Concerto para piano nº 1 em Mi bemol maior

Franz Liszt

(1848/1857)

Instrumentação: Piccolo, 2 flautas, 2 oboés, 2 clarinetes, 2 fagotes, 2 trompas, 2 trompetes, 3 trombones, tímpanos, percussão, cordas.

 

Não foi no concerto, na sonata ou na sinfonia que Liszt encontrou o caminho mais fértil para se exprimir, embora tenha deixado obras emblemáticas desses gêneros: a Sonata para piano em si menor, a Sinfonia Fausto e, é claro, os dois concertos para piano. O fato é que, para uma mentalidade tão intensamente romântica como a sua, não lhe bastariam as formas, estruturas e gêneros clássicos, a não ser que pudessem ser transcendidos.
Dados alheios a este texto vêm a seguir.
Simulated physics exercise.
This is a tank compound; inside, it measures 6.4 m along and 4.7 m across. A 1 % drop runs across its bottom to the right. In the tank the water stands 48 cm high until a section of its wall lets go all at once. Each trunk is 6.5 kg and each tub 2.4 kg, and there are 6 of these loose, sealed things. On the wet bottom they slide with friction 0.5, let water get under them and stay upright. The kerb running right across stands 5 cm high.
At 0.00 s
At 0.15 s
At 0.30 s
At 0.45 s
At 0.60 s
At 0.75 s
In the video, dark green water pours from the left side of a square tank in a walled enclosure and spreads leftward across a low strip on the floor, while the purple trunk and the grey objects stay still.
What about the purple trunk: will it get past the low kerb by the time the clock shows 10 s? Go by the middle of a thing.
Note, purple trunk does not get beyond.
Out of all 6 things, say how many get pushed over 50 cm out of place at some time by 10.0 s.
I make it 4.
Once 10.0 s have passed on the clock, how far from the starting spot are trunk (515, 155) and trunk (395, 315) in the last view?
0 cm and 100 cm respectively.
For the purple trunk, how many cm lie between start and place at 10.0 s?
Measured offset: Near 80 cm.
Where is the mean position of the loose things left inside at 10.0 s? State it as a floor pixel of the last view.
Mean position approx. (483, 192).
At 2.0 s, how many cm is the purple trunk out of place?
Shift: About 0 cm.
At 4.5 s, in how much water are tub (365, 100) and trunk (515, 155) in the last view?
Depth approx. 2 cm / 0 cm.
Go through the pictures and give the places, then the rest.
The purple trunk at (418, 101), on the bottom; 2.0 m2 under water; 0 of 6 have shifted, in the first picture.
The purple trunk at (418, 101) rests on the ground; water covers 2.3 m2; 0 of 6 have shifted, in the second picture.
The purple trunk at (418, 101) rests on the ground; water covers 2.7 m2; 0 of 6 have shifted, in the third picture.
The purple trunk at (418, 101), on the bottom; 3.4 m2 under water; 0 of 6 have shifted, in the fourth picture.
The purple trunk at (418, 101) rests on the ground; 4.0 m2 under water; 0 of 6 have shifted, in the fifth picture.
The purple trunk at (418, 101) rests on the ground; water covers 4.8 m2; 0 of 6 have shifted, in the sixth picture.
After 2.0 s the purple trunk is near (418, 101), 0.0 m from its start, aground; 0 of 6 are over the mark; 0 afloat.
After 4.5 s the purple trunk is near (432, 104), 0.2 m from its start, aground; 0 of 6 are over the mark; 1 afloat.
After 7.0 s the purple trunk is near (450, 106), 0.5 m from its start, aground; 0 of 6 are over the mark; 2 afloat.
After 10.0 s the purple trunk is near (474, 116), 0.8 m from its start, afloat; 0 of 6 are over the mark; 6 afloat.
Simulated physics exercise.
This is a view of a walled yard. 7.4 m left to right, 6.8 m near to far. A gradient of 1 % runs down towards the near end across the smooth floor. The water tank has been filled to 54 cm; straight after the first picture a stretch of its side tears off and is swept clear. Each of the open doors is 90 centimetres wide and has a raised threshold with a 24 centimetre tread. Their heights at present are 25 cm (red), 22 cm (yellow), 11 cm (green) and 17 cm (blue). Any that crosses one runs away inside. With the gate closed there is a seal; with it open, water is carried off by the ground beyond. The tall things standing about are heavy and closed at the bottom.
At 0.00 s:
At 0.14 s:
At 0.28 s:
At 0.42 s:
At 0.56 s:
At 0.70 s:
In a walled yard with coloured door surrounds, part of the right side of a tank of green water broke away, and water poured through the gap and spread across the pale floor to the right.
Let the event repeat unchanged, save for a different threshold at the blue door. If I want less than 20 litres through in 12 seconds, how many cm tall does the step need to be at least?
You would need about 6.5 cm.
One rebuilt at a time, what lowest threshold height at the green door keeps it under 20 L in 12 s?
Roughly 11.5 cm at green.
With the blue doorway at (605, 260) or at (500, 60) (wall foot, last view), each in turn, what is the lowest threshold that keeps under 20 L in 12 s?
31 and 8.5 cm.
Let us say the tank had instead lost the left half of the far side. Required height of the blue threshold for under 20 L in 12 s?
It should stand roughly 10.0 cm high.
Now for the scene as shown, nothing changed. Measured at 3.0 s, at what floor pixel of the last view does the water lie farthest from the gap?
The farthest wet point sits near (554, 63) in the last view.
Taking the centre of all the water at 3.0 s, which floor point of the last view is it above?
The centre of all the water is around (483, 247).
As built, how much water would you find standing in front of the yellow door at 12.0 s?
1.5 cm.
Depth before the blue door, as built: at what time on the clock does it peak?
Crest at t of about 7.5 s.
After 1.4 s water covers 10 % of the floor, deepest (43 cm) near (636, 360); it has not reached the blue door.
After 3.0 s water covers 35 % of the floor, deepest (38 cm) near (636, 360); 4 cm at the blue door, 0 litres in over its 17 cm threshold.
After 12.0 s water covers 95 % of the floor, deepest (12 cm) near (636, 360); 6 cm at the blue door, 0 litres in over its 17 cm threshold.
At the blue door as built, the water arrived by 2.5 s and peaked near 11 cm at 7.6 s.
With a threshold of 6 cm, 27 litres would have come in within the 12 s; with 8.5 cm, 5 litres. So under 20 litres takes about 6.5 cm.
Daí a grande relevância que têm, por um lado, a sua pródiga obra para piano solo, que propõe muitas explorações formais, harmônicas e linguísticas, para além dos limites clássicos; daí também, por razões análogas, o monumento em que se constituem seus poemas sinfônicos.

 

Quando Liszt se dedica a gêneros indissociavelmente ligados ao universo clássico, seu espírito inquieto o faz procurar possibilidades de abertura, para que suas obras não sucumbam à mera reprodução de modelos preestabelecidos. Surgem, dessa procura, resultados sempre inovadores. Não é, portanto, nos grandes modelos da música concertante que Liszt busca fundamentalmente parâmetros para seu primeiro concerto para piano, mas no poema sinfônico, gênero que ele próprio ajudou a consolidar. Há mesmo quem veja, no primeiro concerto, à maneira do poema sinfônico, um programa – certo esquema psicológico. Se isso há ou não, é, porém, o menos importante. Muito mais relevante é o emprego, aqui, da forma cíclica, técnica de composição na qual os vários movimentos de uma mesma obra são elaborados a partir dos mesmos materiais temáticos. Para isso, os temas têm que ser flexíveis o suficiente para poderem sofrer verdadeiros processos de metamorfose, sem que, porém, percam por completo a sua identidade essencial. Se isso já se encontra, em maior ou menor grau, nos processos clássicos de desenvolvimento temático, a forma cíclica permite que esses mesmos processos transcendam os limites impostos por quaisquer rigores formais.

 

No primeiro concerto de Liszt, alguns temas básicos percorrem a obra, assegurando-lhe a coesão e interligando os quatro movimentos (não três, como no modelo vienense clássico). Ademais, uma maneira inovadora de tratar a instrumentação, que incorpora elementos camerísticos à expressão sinfônica, ou que dá atenção especial a certas combinações inéditas e a certos timbres até então pouco explorados (como o uso expressivo do triângulo, em diálogo com o piano, no terceiro movimento), tudo isso faz com que essa obra ainda soe surpreendentemente moderna.

 

Talvez por esse desejo (ao final, muito bem-sucedido) de transcender os padrões clássicos o primeiro concerto de Liszt tenha tido empenho tão laborioso. Foram mais de duas décadas de trabalho na partitura: os temas principais datam de 1830; a versão inicial do concerto foi concluída em 1849; em 1855 o compositor a estreou em Weimar, ele mesmo como solista, sob a batuta de Hector Berlioz! A versão definitiva, porém, data de 1857.

 

Por trás do brilhante virtuosismo do solista e de seu melodismo tão encantadoramente acessível, por trás de uma aparência quase extrovertida revela-se um trabalho monumental, profético no seu tempo e atual ainda hoje.

 

Moacyr Laterza Filho
Pianista e cravista, Doutor em Literaturas de Língua Portuguesa, professor da Universidade do Estado de Minas Gerais e da Fundação de Educação Artística.